Kemudian, Yayasan HAkA (Hutan Alam dan Lingkungan Aceh) melakukan pendampingan terhadap Masyarakat Damaran Baru. Pada Juni 2019, mereka mengusulkan izin pengelolaan hutan ke Kementerian Lingkungan Hidup dan Kehutanan (KLHK).
Skema yang diajukan adalah hutan desa. Ini bagian dari program perhutanan sosial, yaitu kebijakan negara yang memberi akses legal kepada masyarakat untuk mengelola kawasan hutan secara lestari. November 2019, izin itu akhirnya turun.
“Izin tertuang dalam Surat Keputusan Nomor: SK.9343/MENLHK-PSKL/PKPS/PSL.0/11/2019, dengan luas hutan 251 hektar. Kami menjadi desa pertama di Aceh yang izin perhutanan sosialnya diberikan kepada kelompok perempuan,” kata Sumini.
Ketua Yayasan HAkA Aceh, Farwiza, menyebut pembentukan MpU Uteun sebagai langkah penting.
“Pembentukan tim Mpu Uteun adalah hal baru, ranger perempuan pertama di Aceh. Kami harap, tim ini menjadi inspirasi seluruh masyarakat Aceh untuk melindungi hutan dan lingkungan,” ujarnya.
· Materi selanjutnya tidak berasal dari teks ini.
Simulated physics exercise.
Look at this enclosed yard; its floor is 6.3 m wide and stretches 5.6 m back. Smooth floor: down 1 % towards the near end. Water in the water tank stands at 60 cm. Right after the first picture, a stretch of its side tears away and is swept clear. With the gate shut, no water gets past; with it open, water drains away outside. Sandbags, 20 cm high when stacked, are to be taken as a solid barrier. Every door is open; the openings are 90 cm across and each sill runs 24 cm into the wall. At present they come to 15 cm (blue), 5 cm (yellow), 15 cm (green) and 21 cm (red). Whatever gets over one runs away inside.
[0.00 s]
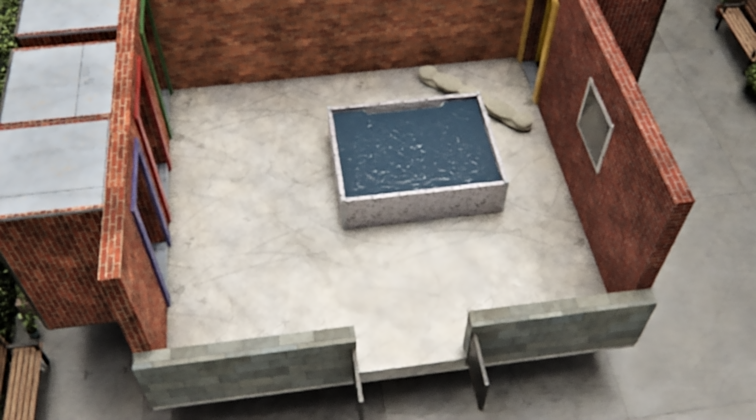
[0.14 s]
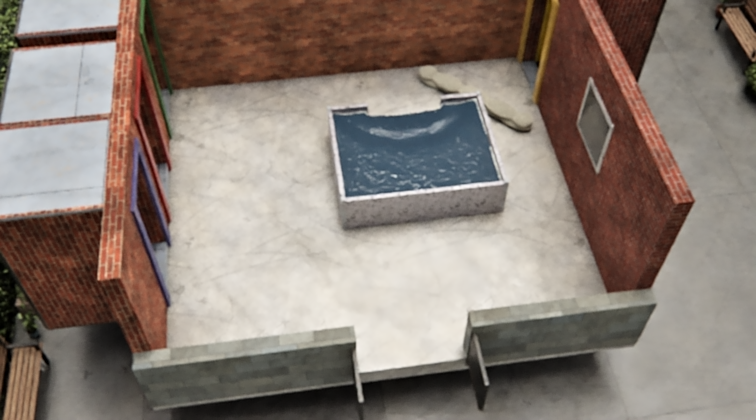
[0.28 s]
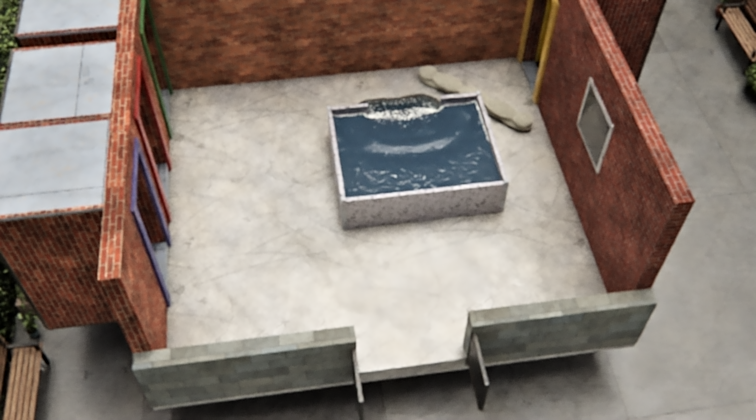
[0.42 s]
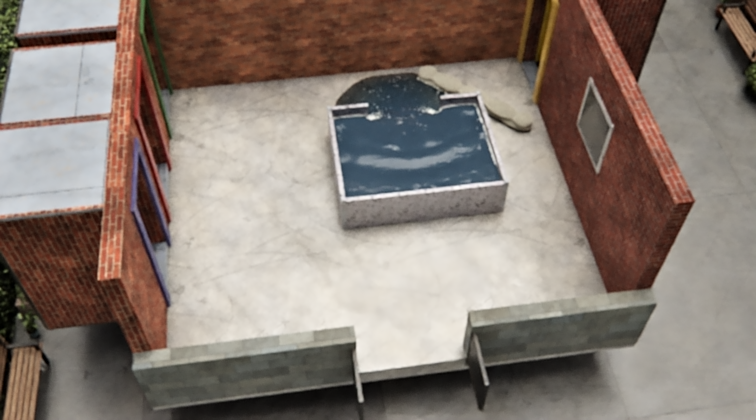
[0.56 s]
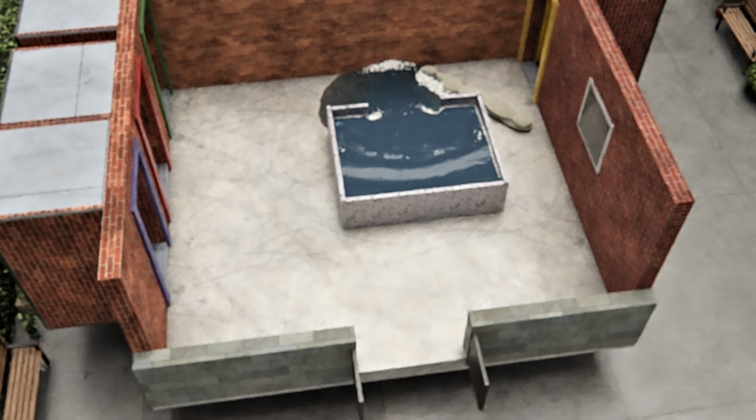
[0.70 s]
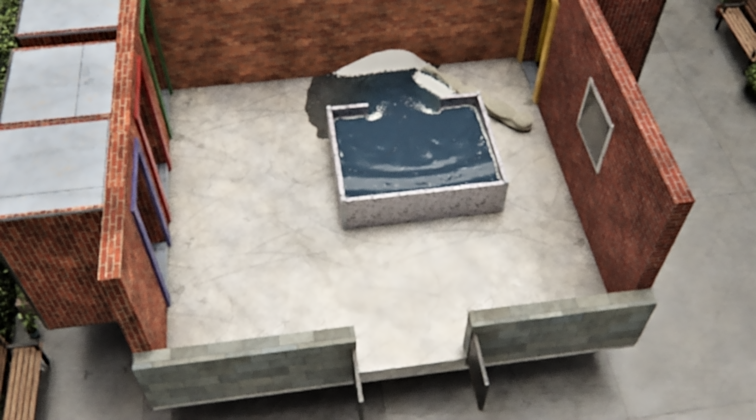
In a brick-walled yard, the far side of a raised water tank broke open, and dark water poured through the gap and spread across the pale floor behind it, reaching out toward the left.
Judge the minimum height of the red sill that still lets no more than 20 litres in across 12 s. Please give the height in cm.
My estimate is 8 cm.
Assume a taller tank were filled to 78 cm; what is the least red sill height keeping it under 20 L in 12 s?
Around 10.5 cm high.
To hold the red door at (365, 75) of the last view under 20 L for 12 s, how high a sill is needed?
About 34 cm.
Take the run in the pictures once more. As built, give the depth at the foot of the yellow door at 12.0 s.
Some 6.0 cm.
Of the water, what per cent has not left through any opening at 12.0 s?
About 82 %.
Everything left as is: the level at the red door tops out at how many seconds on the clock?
The depth peaks at about 3.4 seconds.
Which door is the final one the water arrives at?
The answer is the blue door.
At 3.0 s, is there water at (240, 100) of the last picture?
At that moment it's submerged.
After 1.4 s water covers 15 % of the floor, deepest (45 cm) near (404, 68); it has not reached the red door.
After 3.0 s water covers 45 % of the floor, deepest (28 cm) near (429, 87); 11 cm at the red door, 0 litres in over its 21 cm sill.
After 12.0 s water covers 95 % of the floor, deepest (12 cm) near (508, 337); 5 cm at the red door, 0 litres in over its 21 cm sill.
At the red door as built, the water arrived by 2.7 s and peaked near 13 cm at 3.4 s.
Run again over the same 12 s with other heights there, 38 litres in over 6.5 cm, 7 litres over 10 cm. The limit of 20 litres is kept from about 8 cm up.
MpU Uteun, Ranger Perempuan Pertama di Aceh
Setelah izin dikantongi, kelompok perempuan Desa Damaran Baru memperluas perannya. Mereka tidak hanya menanam pohon sebagaimana langkahnya saat pertama kali melakukan konservasi. Mereka juga membentuk tim patroli hutan.
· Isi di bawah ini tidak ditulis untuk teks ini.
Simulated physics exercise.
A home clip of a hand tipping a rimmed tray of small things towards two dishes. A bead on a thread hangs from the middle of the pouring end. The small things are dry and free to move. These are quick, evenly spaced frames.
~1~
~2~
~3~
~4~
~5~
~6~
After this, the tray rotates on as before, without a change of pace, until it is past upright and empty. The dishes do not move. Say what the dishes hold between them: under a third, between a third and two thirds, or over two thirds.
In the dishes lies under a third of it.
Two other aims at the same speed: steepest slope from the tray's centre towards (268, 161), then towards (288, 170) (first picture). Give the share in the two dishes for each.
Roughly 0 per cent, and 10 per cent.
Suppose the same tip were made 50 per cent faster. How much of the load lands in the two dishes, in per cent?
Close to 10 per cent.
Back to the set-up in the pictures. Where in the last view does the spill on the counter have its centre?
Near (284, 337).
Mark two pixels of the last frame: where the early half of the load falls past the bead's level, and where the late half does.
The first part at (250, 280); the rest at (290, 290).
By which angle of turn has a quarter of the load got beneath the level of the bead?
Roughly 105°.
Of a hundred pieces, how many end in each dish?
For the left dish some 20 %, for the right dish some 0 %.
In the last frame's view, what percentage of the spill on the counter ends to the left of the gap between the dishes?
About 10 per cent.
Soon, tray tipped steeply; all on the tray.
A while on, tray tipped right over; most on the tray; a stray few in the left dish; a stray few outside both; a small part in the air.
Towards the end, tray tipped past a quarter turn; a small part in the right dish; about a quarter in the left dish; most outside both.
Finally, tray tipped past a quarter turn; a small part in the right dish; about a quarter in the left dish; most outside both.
Tim ini diberi nama MpU Uteun, yang berarti penjaga hutan. Semua anggotanya perempuan. Mereka menjadi ranger perempuan pertama di Provinsi Aceh.
Tugas MpU Uteun adalah menjaga hutan dari aktivitas ilegal, mulai dari pembalakan liar hingga perambahan. Mereka berpatroli secara rutin. Fokus utama wilayah penjagaan ada di kawasan rawan, terutama di sekitar sungai.
“Patroli dilakukan sebagai bentuk tanggung jawab menjaga sumber-sumber keanekaragaman hayati. Kami juga giat menghijaukan hutan yang rusak, khususnya di pinggir sungai,” ujar Sumini.
Dalam praktiknya, mereka tidak berjalan sendiri. Meskipun semua anggotanya merupakan perempuan, mereka tetap melibatkan laki-laki untuk turut serta dalam hal pengawasan.
“Selama ini, melindungi hutan terkesan pekerjaan laki-laki. Tetapi kami, perempuan Gampong Damaran Baru mengambil peran tersebut. Kami juga bekerja sama dengan tim patroli laki-laki untuk jangkauan lebih jauh dari desa,” jelasnya.